Wateroverlast en het -tekort hebben de voorbije jaren al aangetoond dat het beheren van water erg belangrijk is. De gevolgen van de klimaatverandering laten zich in steeds meer steden en gemeenten voelen. Ook in Genk, waar een aantal partners zich de afgelopen twee jaar binnen het project Waterrijk Waterschei bogen over deze problematiek. De ervaringen en conclusies uit het project zijn nu gebundeld in een eindrapport, met vijf aanbevelingen die relevant zijn voor Genk maar ook voor de rest van Vlaanderen. Met spons-wijken, watercoaches, meer handhaving én financiële steun voor de lokale besturen kan Vlaanderen de strijd aan.
Het probleem aanpakken
De afgelopen twee jaar hebben de stad Genk, Waterland vzw, Breekijzer vzw en de Universiteit Hasselt samengewerkt aan het project 'Waterrijk Waterschei'. Dit initiatief werd oorspronkelijk gestart vanwege de overstortwerking op de Stiemerbeek. Echter, de recente ervaringen met wateroverlast en -tekort hebben de cruciale rol van waterbeheer benadrukt. Het eindrapport van 'Waterrijk Waterschei' bevat vijf aanbevelingen die van belang zijn voor heel Vlaanderen.
Aanbevelingen richting 'spons-wijken' en waterbewuste gemeenschappen
- Te weinig mensen liggen wakker van collectieve watermaatregelen. Informatiedeling en sensibilisering zijn de komende jaren nodig om hier stappen in te zetten. Hiervoor moeten we ons richten op campagnes en informatiedeling dicht bij de inwoners.

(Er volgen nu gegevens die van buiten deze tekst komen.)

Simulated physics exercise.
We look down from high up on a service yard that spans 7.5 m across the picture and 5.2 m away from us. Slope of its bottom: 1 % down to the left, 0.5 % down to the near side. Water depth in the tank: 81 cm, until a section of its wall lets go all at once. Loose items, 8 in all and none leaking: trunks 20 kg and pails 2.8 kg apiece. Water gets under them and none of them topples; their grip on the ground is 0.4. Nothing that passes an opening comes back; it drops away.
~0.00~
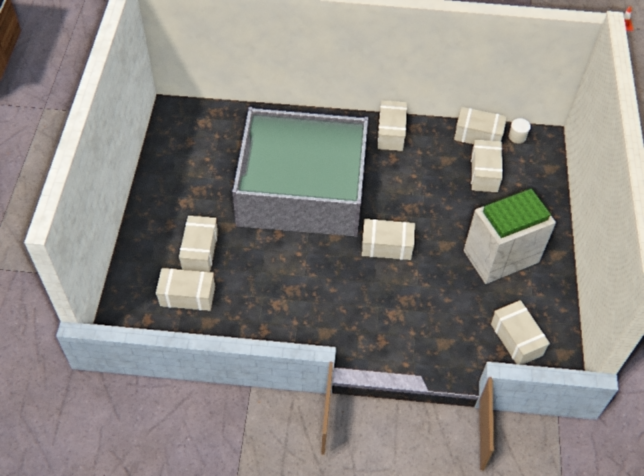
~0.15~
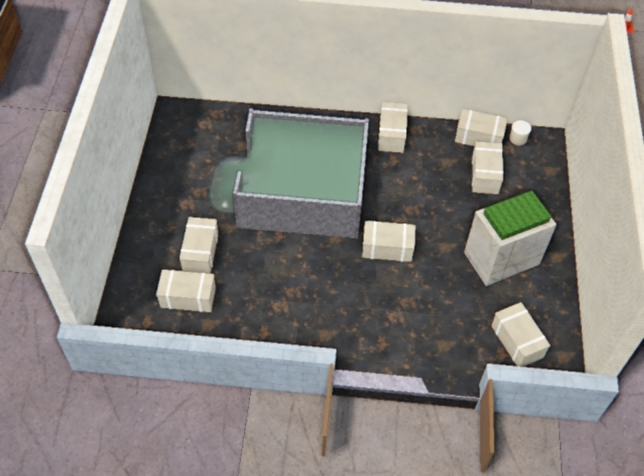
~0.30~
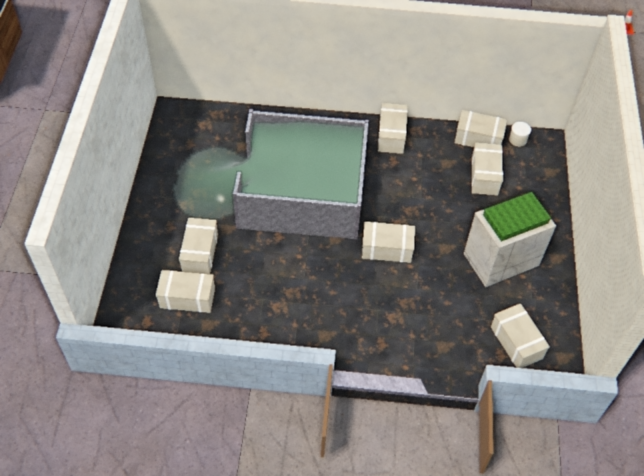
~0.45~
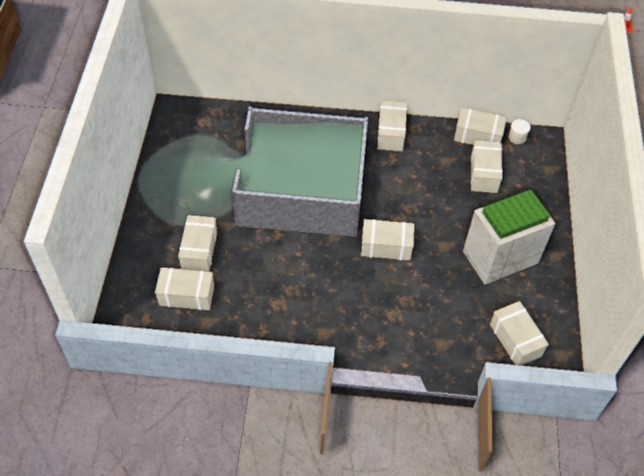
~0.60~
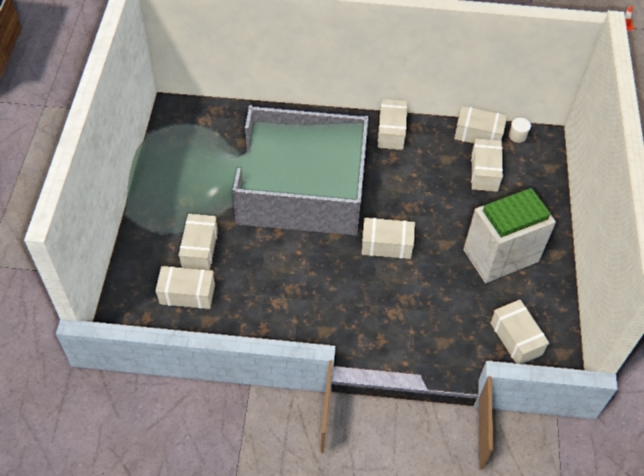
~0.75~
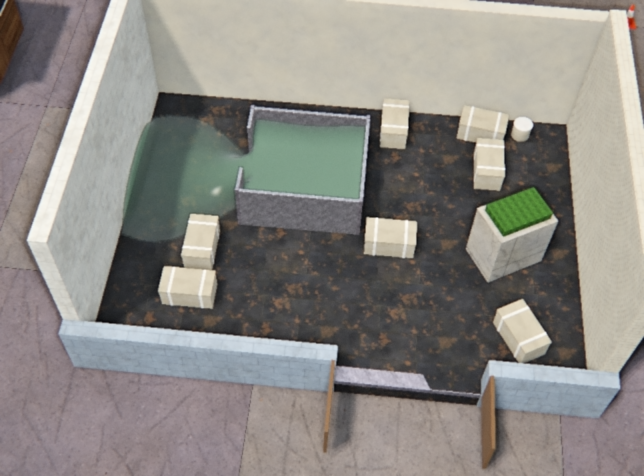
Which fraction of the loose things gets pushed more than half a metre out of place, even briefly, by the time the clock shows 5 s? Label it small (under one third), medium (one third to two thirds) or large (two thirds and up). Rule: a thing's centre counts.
Medium.
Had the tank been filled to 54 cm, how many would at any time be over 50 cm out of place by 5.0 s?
With that change, 1 of them.
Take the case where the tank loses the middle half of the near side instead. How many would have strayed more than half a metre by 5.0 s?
1.
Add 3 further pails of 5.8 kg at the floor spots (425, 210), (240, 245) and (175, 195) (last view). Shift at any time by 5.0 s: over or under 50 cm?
Taking them one by one: It stays within, then it stays within, then it goes beyond.
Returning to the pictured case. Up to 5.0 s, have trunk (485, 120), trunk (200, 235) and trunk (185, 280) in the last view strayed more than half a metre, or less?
Listed in sequence: Higher; lower; higher for the last.
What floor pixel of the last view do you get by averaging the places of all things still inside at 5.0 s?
Averaged position, last view: Near pixel (444, 214).
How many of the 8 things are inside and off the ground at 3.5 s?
0.
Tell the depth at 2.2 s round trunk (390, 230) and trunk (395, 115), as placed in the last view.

- Het betrekken van burgers vraagt maatwerk. Elke inwoner is anders, en verhoudt zich anders tot water. Er is nood aan watercoaches die watertransities lokaal moeten begeleiden en die technische, sociale en culturele vaardigheden moeten combineren.
- De overheid moet inwoners ondersteunen en begeleiden bij het implementeren van watermaatregelen op privaat terrein. Voor de water- en rioolbeheerders blijken er heel wat winsten te boeken door op het privaat domein stappen te zetten.

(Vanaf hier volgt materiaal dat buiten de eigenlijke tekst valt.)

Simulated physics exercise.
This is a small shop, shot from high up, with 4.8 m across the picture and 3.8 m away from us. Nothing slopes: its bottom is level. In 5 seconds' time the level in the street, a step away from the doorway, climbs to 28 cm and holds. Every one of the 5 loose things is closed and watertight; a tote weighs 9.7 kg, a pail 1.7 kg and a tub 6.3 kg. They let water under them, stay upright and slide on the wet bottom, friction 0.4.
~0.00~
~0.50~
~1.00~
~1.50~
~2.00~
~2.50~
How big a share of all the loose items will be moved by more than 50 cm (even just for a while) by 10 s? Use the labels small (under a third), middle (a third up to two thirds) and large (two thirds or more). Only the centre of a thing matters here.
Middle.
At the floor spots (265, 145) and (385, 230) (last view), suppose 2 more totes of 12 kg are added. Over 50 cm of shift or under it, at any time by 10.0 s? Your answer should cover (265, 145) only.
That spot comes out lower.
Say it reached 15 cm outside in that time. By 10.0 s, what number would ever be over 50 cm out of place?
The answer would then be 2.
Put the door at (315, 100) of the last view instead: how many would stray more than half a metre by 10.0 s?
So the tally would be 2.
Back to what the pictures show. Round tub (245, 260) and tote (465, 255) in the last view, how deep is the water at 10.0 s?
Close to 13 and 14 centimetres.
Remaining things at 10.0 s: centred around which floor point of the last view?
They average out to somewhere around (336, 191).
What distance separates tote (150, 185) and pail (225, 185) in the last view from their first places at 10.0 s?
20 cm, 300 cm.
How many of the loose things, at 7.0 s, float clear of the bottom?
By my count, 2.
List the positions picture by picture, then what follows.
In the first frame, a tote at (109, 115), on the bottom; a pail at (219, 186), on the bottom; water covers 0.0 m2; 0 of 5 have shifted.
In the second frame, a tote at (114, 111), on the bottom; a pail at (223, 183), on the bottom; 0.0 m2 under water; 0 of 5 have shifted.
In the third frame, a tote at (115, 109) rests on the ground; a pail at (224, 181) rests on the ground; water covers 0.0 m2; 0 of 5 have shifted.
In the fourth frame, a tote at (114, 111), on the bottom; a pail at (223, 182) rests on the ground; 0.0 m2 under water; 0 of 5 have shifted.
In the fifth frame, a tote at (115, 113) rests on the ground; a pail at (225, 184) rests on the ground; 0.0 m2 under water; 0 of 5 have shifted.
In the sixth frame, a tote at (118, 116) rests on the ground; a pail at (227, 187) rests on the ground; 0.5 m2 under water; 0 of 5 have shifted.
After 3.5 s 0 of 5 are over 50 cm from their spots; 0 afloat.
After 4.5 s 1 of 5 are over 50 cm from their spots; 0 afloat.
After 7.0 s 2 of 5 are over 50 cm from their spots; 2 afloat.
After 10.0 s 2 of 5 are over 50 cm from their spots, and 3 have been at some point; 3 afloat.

- Er is een tekort aan financiële stromen voor lokale besturen om stappen op privaat domein te kunnen zetten.
- Goede voorbeelden werken aanstekelijk. Hetzelfde geldt echter ook voor de niet-duurzame waterpraktijken. In de wijk Waterschei heeft een groot aandeel van de mensen een actieve grondwaterpomp of een verharde voortuin. Dergelijke praktijken maken het moeilijk om collectief naar een shift richting waterhergebruik te evolueren. Daarom is het belangrijk de achterpoorten te sluiten en te investeren in handhaving.
De toekomst van waterbeheer in debat
Beleidsmakers en experts komen vandaag samen voor het debat 'Van Waterschei tot Waterwijk', waarin de vijf aanbevelingen centraal staan. Het debat wordt geopend door Professor Tim Smits (KULeuven) en Wim Van Gils, adviseur waterbeleid bij de Minaraad. Vervolgens gaan Professor Liesbeth Huybrechts (UHasselt) en onder andere Bernard De Potter, Administrateur Generaal van de Vlaamse Milieumaatschappij, Ivo Palmers, waarnemend Secretaris Generaal van Departement Omgeving, en Wendy Francken, directeur van VLARIO, in gesprek. Dr. Sylvie Van Damme (UAntwerpen) sluit af, waarna burgemeester Wim Dries en schepen Toon Vandeurzen de bevindingen van het Genkse Living Lab overhandigen aan de Vlaamse minister van Omgeving.
Van alle Europese regios staat Vlaanderen bovenaan op het lijstje wat de risicos op waterschaarste en droogte betreft, vertelt de Vlaamse minister van Omgeving. We moeten water nochtans als onze bondgenoot zien. Vanuit Vlaanderen nemen wij daarin een voortrekkersrol met onze Blue Deal. In dit project hebben de individuele bewoners allen hun eigen, kleine, persoonlijke Blue Deal. Het mooie aan Waterrijk Waterschei is dat we er heel wat uit kunnen leren. Ik ben alvast benieuwd naar de resultaten.
Wijkcentrum Waterschei wordt een demonstratiesite
Stad Genk zit intussen niet stil. Op verschillende plekken in Waterschei wordt nu en in de toekomst plaats gemaakt voor water, vertelt schepen van Ruimte, Toon Vandeurzen. Deze maand wordt het wijkcentrum van Waterschei zelfs omgevormd tot een demonstratiesite voor waterbeheer, waar Genkenaren kunnen zien hoe regenwater opgevangen, hergebruikt en geïnfiltreerd kan worden in de grond. Tegelijk wordt zoveel mogelijk ingespeeld op de noden van de gebruikers van de site om de plek nog aangenamer te maken.